Disrupting the disruptors

The inauguration could get messy.

There was a time in this country when if you were caught planning an illegal event – say, disruption of a presidential inauguration – your little group just might get a visit from the FBI or local authorities.  No more.  Not even a video of a congresswoman's husband boasting of his successful ploy of hiring people to disrupt a peaceful and legal presidential campaign event prompts an investigation.  What has changed?

Disruption is now apparently the equivalent of protestation.  Illegal activity connected with emotion and blended with politics is acceptable if it holds to the fashion of those in power.  An angry Black Panther at a polling place is "understandable."  Paid protesters who cross state lines to incite and foment the destruction of property are somehow explicable and resultantly unprosecuted.

What is relied upon by these illegal disruptors is that as they break the law, they expect others to abide by the law.  As they do the illegal, they expect the legal.  They operate under the assumption that no harm will come to them from an illegal response.  The shopkeeper will not defend his property; the car owner watching his car damaged will not use illegal force.  Their crowd with baseball bats will not meet another crowd with baseball bats.

Imagine if the assumption is broken and the disruptors were disrupted by equally illegal behavior.  Imagine the hue and cry from the media and the left (pardon the redundancy).

Once we imagine the mêlée that would bloom from an equally illegal response to the initial illegal disruption, we detect the potential for a downward spiral.  This is the precipice upon which we currently teeter.

Hopefully, the inauguration will be peaceful and uneventful.  Perhaps there will be demonstrations that cause interruptions, block traffic, or worse.  And, perhaps there will be blowback by people who are simply sick and tired of this bought and paid for breaking of the law and the silent complicity from the continual nonresponsive Department of Justice.

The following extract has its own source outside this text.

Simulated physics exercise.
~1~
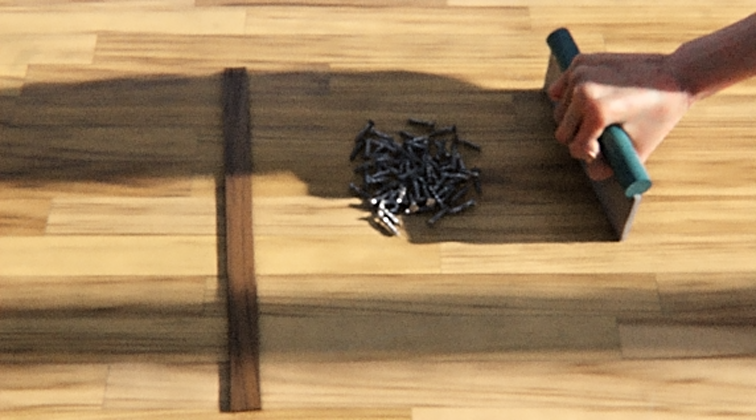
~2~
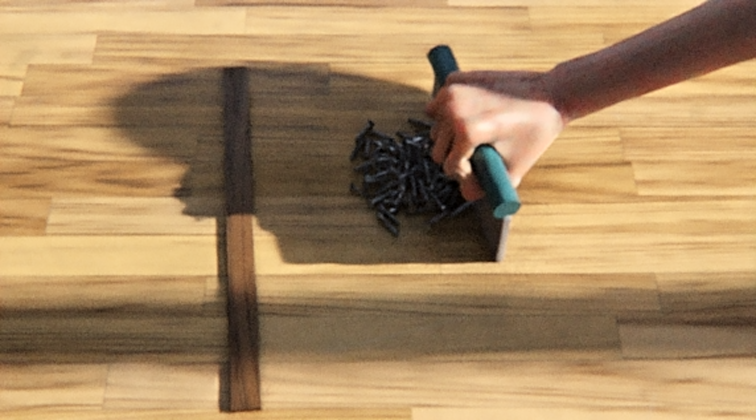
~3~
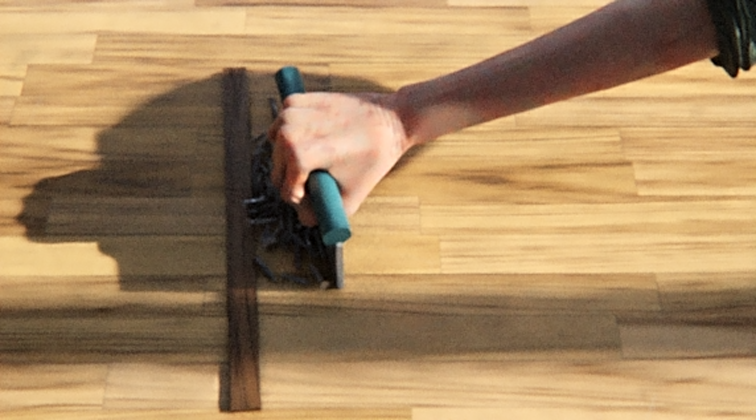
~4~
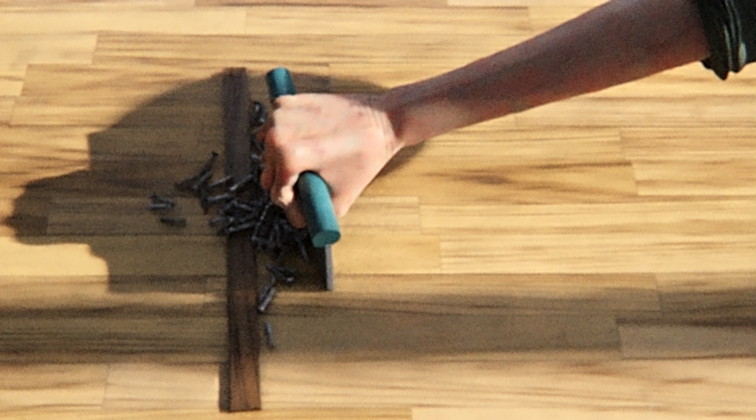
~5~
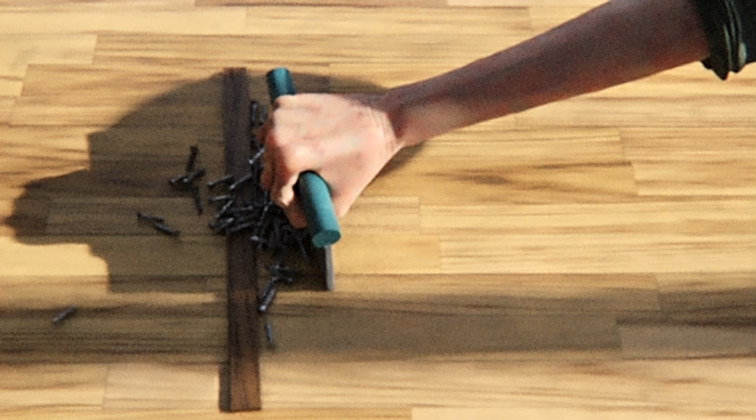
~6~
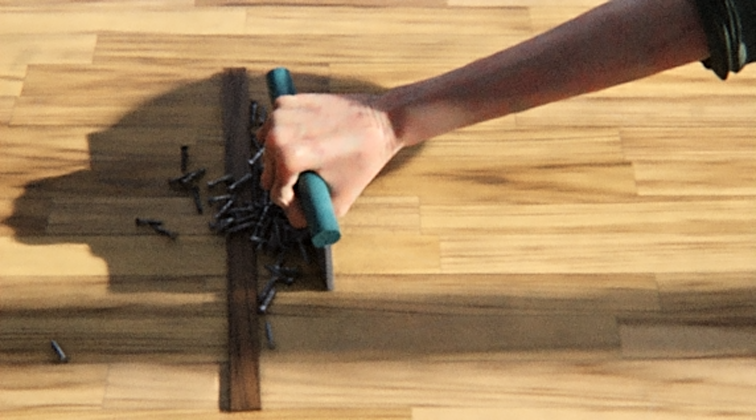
A hand pushes dark screws leftwards with a scraper against a wooden strip, scattering some beyond.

Law must be enforced or anarchy be invited.

Most assured, and profoundly sad, is the reality that the powers charged with enforcing the law in this country seem to keep that promise only when the wind is blowing just the right way.  If and when there is a "disruption of the disruption," when the other side of the spectrum has had enough, those charged with keeping the law will finally leave the sidelines.

It need not go this far.

The current lawlessness of disrupting, rioting, and damaging property relies on the quiet response of the press, the blind eye of the Department of Justice, and the inaction of those holding the opposing points of view. 

This is not an invitation to engage in more illegal disruptions or violence, but a caution that to allow certain groups to act in such manner does indeed invite an equal reactionary response.  This is precisely why the current allowance of the planning, financing, and execution of such illegal activity must be stopped.  

We must not permit the condition to devolve.  Those who rely on the law to be enforced must be satisfied.  The thwarting of disrupters posing as demonstrators must not be from the opposing side, for that will lead to anarchy.  Instead, it must be from the enforcement of the law.  Perhaps the future will hold to this promise, to a greater degree, than what we have witnessed in the past eight years.